そんなわけで給油したりしながらもだーっと進むと、とうとうレイク・タホに到着。
今までこっちに来ていろいろな景色見てそのたびに感動してきたが、レベルが違う。こっちの景色は基本的には「雄大さ」が売りである。でかく、それを取り囲む周りがまた広いために「圧巻」という感じになるのだが、「美しさ」という点では正直なところそれほどでもない。
が、ここの場合透明度が異常に高い湖面、その向うに聳え立つ山々。「雄大さ」と「美しさ」がどちらも恐ろしいほどのレベルで同時に存在している。
はっきりいってここで暮らせるなら帰れなくてもいいかもしれないと、本気で思ったほどだ。でも、どんな美しい風景でもいつかは飽きるだろうし、コモリンが5人前の弁当を果たして食べきれたのかどうかも気になるところだし、やっぱり帰りたいな(こんなとこまで来て考える事がそれかい)。
そういう訳の分からん妄想はさて置き、Kさん達との待ち合わせ場所に向かう。なんかウエスタンな村である。駐車場のなかをぐるっと見回してみたが、いないようだ。とりあえず中に入って待つことにする。
入ったところにある看板を見てみると、なんかショーがあるようなのでそこに行ってみる。
時間になっても始まらない。なぜだ。
良くわからんが、仕方ないのでそこら辺を見て回るとこんなとんでもないものを発見。ここはザレムか。

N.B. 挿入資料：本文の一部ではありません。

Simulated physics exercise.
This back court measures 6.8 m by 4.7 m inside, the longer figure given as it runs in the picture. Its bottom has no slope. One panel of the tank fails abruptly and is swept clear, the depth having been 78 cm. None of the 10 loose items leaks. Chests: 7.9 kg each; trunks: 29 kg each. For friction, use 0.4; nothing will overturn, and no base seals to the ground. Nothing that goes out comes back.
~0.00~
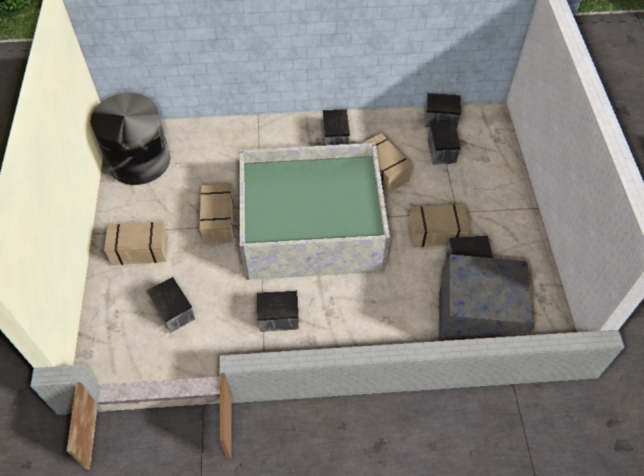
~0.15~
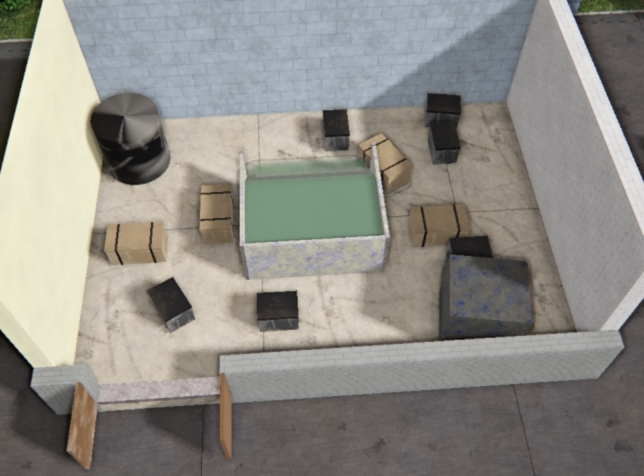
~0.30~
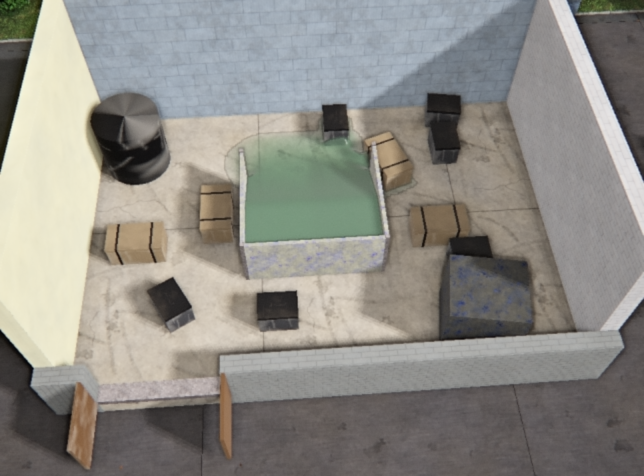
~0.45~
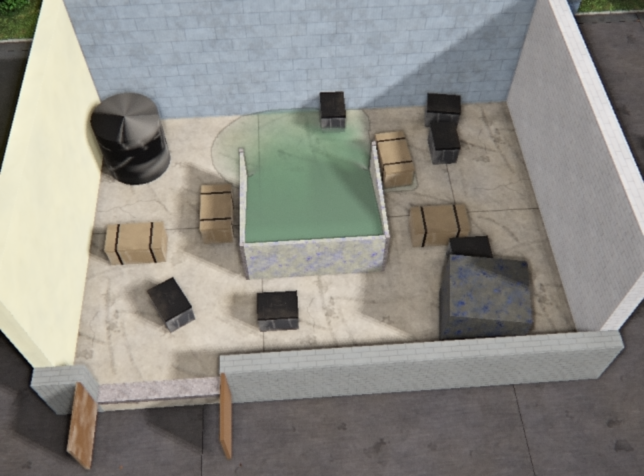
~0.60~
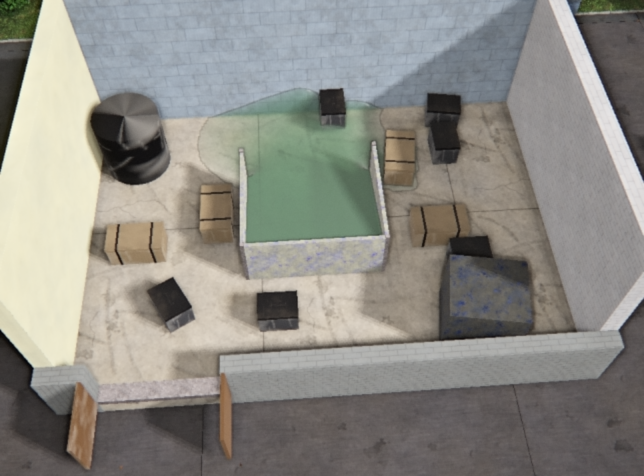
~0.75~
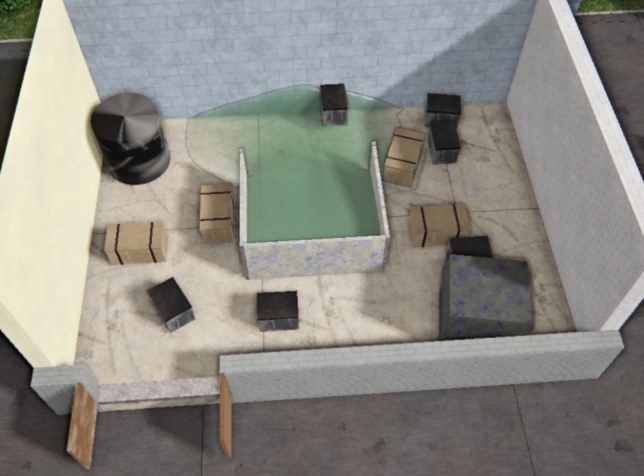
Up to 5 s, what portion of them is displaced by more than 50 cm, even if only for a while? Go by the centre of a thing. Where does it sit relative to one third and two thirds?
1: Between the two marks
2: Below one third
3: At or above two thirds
Answer: 3.
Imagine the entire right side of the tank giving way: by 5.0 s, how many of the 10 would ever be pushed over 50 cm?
In that case the number is 6.
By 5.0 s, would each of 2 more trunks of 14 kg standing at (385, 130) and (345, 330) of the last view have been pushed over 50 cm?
In order: Beyond it, within it.
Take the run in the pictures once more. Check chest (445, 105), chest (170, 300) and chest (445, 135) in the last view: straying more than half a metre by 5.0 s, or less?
Result, in order: Overshooting / overshooting / overshooting.
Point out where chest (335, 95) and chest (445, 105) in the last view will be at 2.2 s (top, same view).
Roughly (474, 107), then roughly (519, 143).
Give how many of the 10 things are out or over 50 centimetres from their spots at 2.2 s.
The number I get is 3.
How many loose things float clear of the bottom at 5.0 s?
At that point I count 4.
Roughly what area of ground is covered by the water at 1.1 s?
Some 9.0 m2 of it.
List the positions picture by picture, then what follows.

しかし、それ以外はそんな面白いものも無く、Kさんたちとも合流できそうも無かったので適当に退散。その後、またレイク・タホのまわりを回り、ちょっとビーチに降りてみたりする。これまた、ほんとーに衝撃的な美しさである。これほどの衝撃はX68000の「マンハッタン・レクイエム」のオープニング以来である(そんなもんか、おい)。
さてここでレイク・タホ周辺の簡単な説明を行ってみよう。
簡単に描くとこんな感じである。
真ん中に赤い線があるのがご覧になれるだろうか。このてきとーに定規で引いたような線は果たして何か。そう、州境である。つまり、こういうことである。
で、今われわれがいるのは上記に示すように「ネバダ州」である。そんな訳で、ここからは日記の形式を少し変えてみようと思う。
木下:さて、どうなったんでしょうね?
吉田:……まぁ、大体想像はつきますけど。